I’m searching for an Alexander Bartlett who had two sons – Jabus
or
Jabes (born in 1799) and John (born 1789), and possibly daughter Hetty. The mother of these children is shown in
parish registers in Kent as Mary.
Thank
you.
June Farley (junef@iprimus.com.au)
11 May 2008.
A Bartlett Sea Captain from New York?
My
name is
Michael Bartlett Mahaffie and I wonder of you can help me. I am trying
to trace
my portion of a Bartlett line back past my great-great-grandfather
Robert
Bartlett (not the explorer, I think).
I
believe he was born about 1842, probably in New York state. He may have
been
married to a woman named Agnes. He was believed to have been a sea
captain,
according to a letter my grandfather left his kids (he had married
Robert
Bartlett's granddaughter).
I have two
children of Robert Bartlett, Nellie, who married a man named Leary, and
Susan,
who married Augustus Charles Becker and had at least two children:
Robert, who
died young and Roberta, my maternal grandmother, who was named for her
late
brother Robert. Susan apparently died when Roberta was a toddler. Roberta married Redmond Farrar, a minor
jazz-age composer.
I
have very little to
go on, since Susan died when my grandmother was quite young. Do any of these names/relationships ring any
bells?
Mike and Karen Mahaffie (mmahaffie@comcast.net)
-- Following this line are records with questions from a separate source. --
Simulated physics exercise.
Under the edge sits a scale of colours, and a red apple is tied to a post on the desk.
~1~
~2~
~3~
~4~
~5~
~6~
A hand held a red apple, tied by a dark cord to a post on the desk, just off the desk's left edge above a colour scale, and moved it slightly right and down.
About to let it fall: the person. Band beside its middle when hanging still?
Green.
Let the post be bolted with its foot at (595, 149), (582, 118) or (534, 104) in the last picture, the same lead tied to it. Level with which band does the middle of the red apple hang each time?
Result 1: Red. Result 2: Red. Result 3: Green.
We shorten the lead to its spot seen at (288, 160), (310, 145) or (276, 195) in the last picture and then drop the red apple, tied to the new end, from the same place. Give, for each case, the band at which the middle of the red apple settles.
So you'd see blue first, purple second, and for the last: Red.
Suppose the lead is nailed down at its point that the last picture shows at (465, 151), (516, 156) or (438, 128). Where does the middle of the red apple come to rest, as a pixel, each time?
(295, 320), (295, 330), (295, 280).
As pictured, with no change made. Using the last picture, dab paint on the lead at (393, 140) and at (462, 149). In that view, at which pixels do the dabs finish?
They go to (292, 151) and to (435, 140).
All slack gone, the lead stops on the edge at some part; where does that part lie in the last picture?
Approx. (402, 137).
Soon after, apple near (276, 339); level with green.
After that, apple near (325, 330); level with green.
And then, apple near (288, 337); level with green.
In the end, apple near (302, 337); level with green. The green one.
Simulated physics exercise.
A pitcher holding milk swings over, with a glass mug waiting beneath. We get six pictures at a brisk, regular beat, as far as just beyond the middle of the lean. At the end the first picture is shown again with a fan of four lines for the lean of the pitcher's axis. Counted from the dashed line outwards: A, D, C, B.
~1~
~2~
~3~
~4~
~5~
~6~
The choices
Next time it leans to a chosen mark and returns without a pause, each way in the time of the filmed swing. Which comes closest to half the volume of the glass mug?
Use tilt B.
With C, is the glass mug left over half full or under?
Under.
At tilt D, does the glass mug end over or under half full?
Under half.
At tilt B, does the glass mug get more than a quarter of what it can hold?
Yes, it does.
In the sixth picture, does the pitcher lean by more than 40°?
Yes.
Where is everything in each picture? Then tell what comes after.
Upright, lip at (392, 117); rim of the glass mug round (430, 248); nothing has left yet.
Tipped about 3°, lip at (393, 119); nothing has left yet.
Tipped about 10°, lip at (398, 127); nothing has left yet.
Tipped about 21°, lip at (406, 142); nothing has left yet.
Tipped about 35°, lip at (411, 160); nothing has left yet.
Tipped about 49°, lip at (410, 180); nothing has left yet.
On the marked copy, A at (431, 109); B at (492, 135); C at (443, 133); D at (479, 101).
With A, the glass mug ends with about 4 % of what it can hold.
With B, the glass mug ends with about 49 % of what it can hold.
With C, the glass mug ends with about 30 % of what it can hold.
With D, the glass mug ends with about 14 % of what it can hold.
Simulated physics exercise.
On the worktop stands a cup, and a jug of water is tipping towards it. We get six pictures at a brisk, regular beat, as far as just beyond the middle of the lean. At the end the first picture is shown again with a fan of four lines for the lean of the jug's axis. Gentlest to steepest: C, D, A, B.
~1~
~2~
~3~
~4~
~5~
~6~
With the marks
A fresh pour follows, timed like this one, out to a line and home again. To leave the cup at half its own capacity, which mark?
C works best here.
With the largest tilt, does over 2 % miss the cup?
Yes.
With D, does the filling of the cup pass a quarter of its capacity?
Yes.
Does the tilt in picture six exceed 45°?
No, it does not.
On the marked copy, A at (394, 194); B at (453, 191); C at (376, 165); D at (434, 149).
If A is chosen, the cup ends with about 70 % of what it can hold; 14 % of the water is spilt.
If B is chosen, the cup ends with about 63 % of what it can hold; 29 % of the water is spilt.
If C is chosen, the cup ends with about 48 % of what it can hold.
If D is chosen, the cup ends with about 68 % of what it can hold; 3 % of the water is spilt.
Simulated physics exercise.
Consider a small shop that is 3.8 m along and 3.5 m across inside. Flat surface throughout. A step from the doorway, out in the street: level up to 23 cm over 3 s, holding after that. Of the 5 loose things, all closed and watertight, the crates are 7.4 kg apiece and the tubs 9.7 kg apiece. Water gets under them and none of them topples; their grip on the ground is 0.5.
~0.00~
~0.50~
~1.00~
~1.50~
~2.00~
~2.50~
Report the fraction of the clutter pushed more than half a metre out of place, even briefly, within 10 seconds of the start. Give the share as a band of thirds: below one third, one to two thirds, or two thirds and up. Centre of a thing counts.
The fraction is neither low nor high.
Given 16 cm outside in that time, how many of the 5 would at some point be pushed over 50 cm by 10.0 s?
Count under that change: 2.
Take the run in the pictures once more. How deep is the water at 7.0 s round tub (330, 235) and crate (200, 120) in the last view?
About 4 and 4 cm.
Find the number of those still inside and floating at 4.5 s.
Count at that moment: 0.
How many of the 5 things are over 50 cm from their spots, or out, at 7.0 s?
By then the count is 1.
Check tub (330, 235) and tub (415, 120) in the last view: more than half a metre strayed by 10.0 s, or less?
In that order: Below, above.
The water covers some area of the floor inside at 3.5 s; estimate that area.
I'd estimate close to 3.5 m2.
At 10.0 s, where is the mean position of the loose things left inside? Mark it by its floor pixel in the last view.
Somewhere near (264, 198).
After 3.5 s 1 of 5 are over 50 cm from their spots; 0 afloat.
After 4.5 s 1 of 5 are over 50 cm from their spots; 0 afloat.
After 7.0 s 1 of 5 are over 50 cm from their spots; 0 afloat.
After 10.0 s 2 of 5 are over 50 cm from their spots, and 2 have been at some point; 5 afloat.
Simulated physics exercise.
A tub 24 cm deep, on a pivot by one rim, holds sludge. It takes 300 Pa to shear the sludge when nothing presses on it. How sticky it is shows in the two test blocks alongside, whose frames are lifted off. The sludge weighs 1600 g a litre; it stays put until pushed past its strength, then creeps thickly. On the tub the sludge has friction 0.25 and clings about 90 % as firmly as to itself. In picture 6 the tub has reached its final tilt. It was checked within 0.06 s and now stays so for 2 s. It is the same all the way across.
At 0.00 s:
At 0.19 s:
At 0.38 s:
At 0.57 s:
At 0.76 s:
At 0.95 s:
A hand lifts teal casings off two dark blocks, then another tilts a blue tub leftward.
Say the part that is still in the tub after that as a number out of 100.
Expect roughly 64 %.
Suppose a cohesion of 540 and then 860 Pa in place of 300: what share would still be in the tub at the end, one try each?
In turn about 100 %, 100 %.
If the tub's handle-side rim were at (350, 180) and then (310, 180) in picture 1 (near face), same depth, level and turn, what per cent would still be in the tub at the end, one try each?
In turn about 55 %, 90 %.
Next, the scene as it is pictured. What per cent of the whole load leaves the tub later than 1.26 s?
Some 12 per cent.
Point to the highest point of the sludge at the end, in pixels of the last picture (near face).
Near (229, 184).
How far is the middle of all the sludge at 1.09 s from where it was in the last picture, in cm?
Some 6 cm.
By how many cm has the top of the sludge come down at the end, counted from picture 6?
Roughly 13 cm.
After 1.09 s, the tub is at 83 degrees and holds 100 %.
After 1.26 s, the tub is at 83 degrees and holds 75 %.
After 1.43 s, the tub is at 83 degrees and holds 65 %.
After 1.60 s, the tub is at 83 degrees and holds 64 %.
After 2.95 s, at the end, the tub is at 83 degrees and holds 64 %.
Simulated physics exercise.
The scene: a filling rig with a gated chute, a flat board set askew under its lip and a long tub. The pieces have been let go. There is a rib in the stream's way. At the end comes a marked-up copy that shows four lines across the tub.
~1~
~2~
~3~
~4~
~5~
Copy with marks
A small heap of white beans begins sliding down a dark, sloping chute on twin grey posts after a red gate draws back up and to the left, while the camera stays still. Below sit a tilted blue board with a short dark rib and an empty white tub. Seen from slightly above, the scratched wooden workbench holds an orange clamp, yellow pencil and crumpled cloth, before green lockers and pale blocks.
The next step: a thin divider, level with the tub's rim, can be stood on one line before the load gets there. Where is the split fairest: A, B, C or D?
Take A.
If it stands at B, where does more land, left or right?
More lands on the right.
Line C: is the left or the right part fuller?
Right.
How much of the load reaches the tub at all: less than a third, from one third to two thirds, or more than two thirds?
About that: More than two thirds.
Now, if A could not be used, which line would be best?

25 March 2008. Bartletts in
Australia
Hello from
Australia. My name is Robert Bartlett and I'm an Australian
author, and
before that I worked for some multi-nationals.
I noticed on your web site re. Bartletts in Australia, that you
mention that
a John Vigar Bartlett lived in Marlsford outside Sydney. I can't seem
to find that
suburb. Could you advise where it is please?
I've been keeping a family
tree and you might
wish to know the following:
- William
Bartlett - my great grandfather(1847-1939) died in Tenterfield, NSW
- Charles
Arthur Bartlett - my grandfather (1882-1943) born Tenterfield -
died
Newcastle NSW
- William Douglas Bartlett - my father (1907-1987) born
Tenterfield - died Sydney
My father thought we might have been related to
the
British Poet Milton? But have no further information before my
great
grandfather.
Regards Robert Bartlett
(robertwb@primus.com.au)
3 March, 2008.
Captain Bartletts Related?
I noticed on your Bartlett website that you mention as examples of Bartlett mariners the names of the Arctic explorer Captain Robert A. Bartlett and the master of the Britannic Captain Charles Bartlett. With Captain Bob's Newfoundland family coming from Dorset and Captain Charles family from Devon, do you know if there is any family connection between these men?
The
Historic Sites Association of
Newfoundland and Labrador are planning a program of events and
activities in
2009 to celebrate the life and career of Captain Bob Bartlett.
HSA operates
Hawthorne Cottage, Bartlett's home, in Brigus Newfoundland. 2009 is the centenary of Bartlett taking
Robert Peary to within 133 miles of the North Pole and, of course,
Peary's
famous claim to have been the first to reach the Pole.
Though
Bartlett is perhaps best known for that 1909 Polar expedition, he also
has an
incredible life story that HSA plans to make better known in this
province and
elsewhere. His science and research expeditions into the Far
North during
the 20s, 30s and 40s earned him international recognition and support
from the
Smithsonian, National Geographic, and many of the North America's great
institutions.
The
Bartletts of Brigus
were famous mariners and explorers long before Bob came along.
There are
at least eight geographic names in the Arctic named after Bartletts. His ancestors were well known to explorers
who for 300 years were trying to reach the Pole or find their way
through a
Northwest Passage.
Regards,
Dean Williams
(williamsdean@nl.rogers.com),
Celebrating Bartlett 2009, Historic Sites
Association of Newfoundland and Labrador
8 December, 2007.
Bartletts and the Knights of the Round Table?
Early researches of
Harry Bartlett and Ann Wall of Somerset have
linked the name Bartlett to Sir Henry Barralot, one of the Knights of
the Round
Table. As this is a distant branch I
have not followed it up.
My own
history: The 1861 Census has family living at 19 Whites Hill, Bristol
Gloucestershire. They came to Brisbane
Australia in 1863. The eldest daughter
Lydia married Herbert Eli Daniels in Brisbane in 1881.
Kevin Egan (pkegan4@bigpond.net.au)
23
August 2007. Bartelot Memorial in Stopham Church
At Stopham church in Sussex, there is a
memorial to 29 year old
Major Edmund Musgrave Bartelot, killed while on an expedition to the
Congo with Henry Morton Stanley who, seventeen years earlier, had found
Dr. David Livingstone in the African jungle. The party had split
up.
The inscription reads:
"Major Bartelot left
England in 1887 and, while in charge of a large
expedition in search of Stanley and for the relief of Emin Pasha, was
treacherously shot at Unaria in Central Africa, 19th July 1889, by
Senga, a native Manyema carrier provided by Tippoo Tib."